By Dhirendra Tripathi
Investing.com – Exxon Mobil Corporation (NYSE:XOM) stock traded 2% higher Wednesday after the energy major set a target of $9 billion in reduction of structural costs by the end of 2023, $3 billion more than its previous plan envisaged.
Record-high crude prices are also adding to the gains in the stock.
Exxon's new savings will be enough to pay for 60% of the company’s dividend, the third highest in the S&P 500 Index, according to Bloomberg data. The savings will help to double earnings and cash flow “potential” by 2027 while boosting returns, Exxon said.
Under CEO Darren Woods, Exxon has followed an aggressive strategy to cut costs. It recently announced plans to relocate its Irving, Texas headquarters to its main campus in Houston. For the first time since the 1980s, the company has laid off staff, Bloomberg said.

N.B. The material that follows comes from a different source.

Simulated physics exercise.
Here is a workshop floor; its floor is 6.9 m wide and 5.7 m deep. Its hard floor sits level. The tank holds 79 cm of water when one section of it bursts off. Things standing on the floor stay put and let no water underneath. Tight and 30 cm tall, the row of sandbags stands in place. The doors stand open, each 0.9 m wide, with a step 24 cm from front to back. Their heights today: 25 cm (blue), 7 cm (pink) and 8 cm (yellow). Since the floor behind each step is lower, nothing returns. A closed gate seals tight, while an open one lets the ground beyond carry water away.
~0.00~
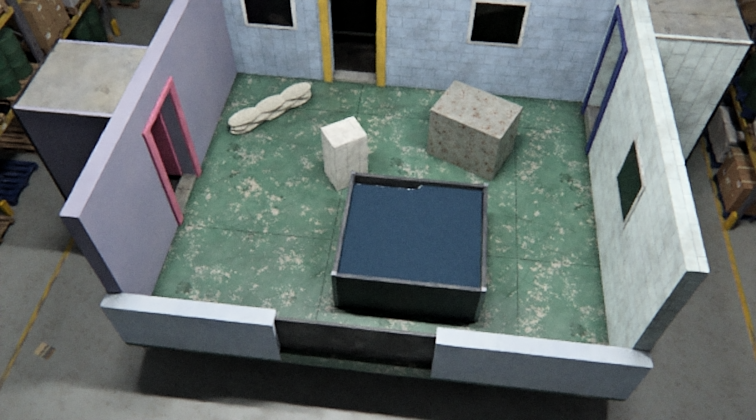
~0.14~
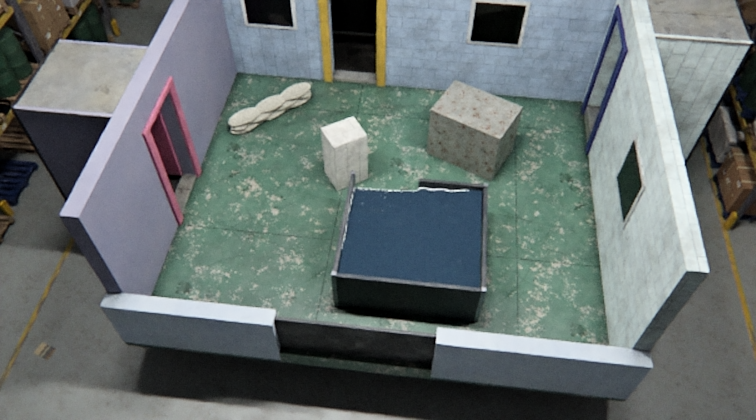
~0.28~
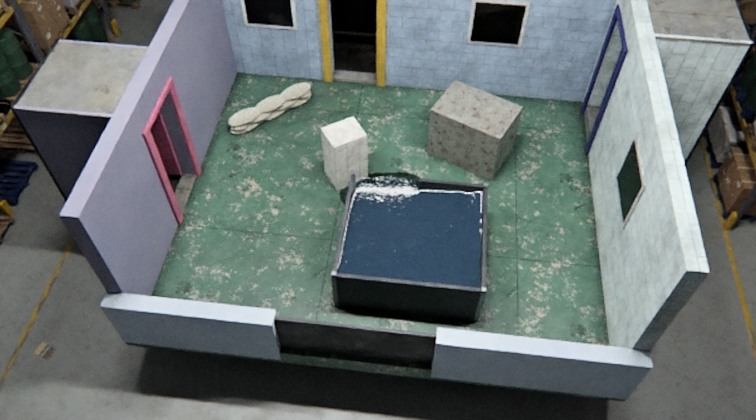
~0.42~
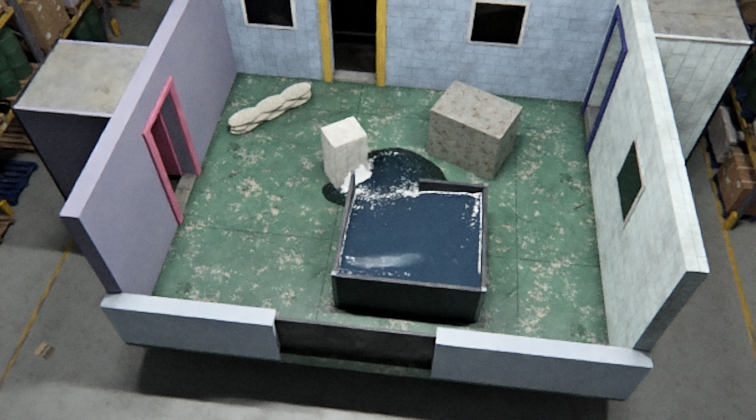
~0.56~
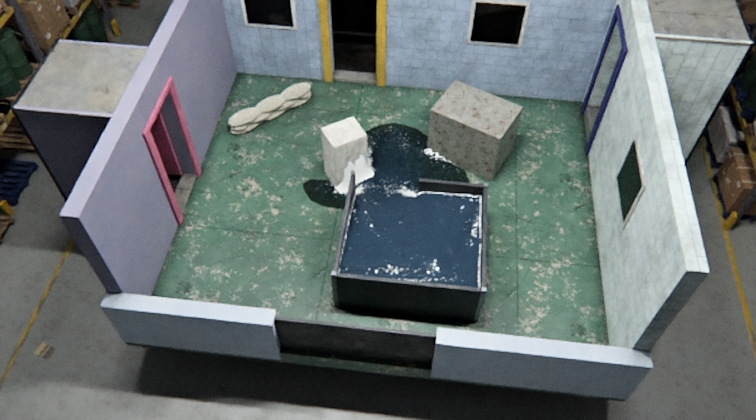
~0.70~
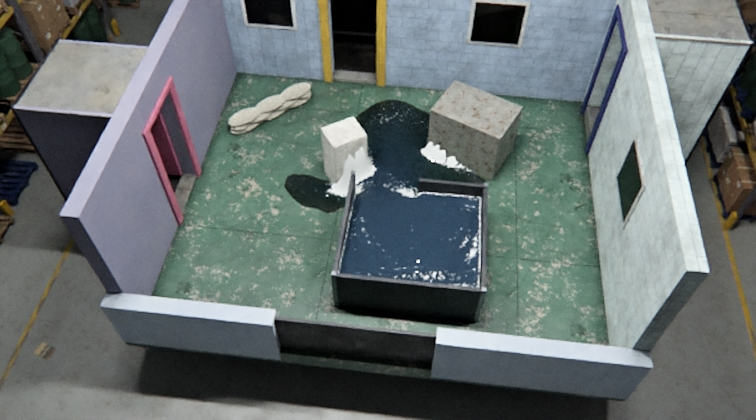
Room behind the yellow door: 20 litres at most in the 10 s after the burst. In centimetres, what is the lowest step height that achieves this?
19 cm.
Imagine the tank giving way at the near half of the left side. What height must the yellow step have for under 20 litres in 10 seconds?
Close to 12.0 cm at the least.
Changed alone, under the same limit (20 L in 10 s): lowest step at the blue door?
Blue would need about 13.0 cm on its own.
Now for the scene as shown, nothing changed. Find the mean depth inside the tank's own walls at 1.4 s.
Around 52 cm deep on average.
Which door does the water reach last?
Last: Blue.
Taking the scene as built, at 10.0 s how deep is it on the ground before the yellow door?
Some 7.5 cm.
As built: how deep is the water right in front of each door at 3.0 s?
In cm: Blue 17, pink 9, yellow 17.
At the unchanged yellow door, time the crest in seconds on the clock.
Crest at t of about 2.0 s.
After 1.4 s water covers 25 % of the floor, deepest (60 cm) near (361, 184); 18 cm at the yellow door, 14 litres in over its 8 cm step.
After 3.0 s water covers 70 % of the floor, deepest (34 cm) near (361, 184); 17 cm at the yellow door, 108 litres in over its 8 cm step.
After 10.0 s water covers 95 % of the floor, deepest (16 cm) near (482, 360); 8 cm at the yellow door, 185 litres in over its 8 cm step.
At the yellow door as built, the water arrived by 1.0 s and peaked near 22 cm at 2.0 s.
With a step of 16.5 cm, 41 litres would have come in within the 10 s; with 22.5 cm, 8 litres. So under 20 litres takes about 19 cm.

The cost-cutting plan is expected to cheer investors as it means less production of polluting fuels. Exxon is pursuing a policy of eliminating emissions at its own operations on a net basis. This does not include pollution from its fossil fuels burnt at customer-end.
Exxon has allocated $15 billion over six years to reduce greenhouse gas emissions in company operations and for investments in lower emission business opportunities.
The company also has plans for a hydrogen and carbon capture plant at its Baytown Refinery in Texas.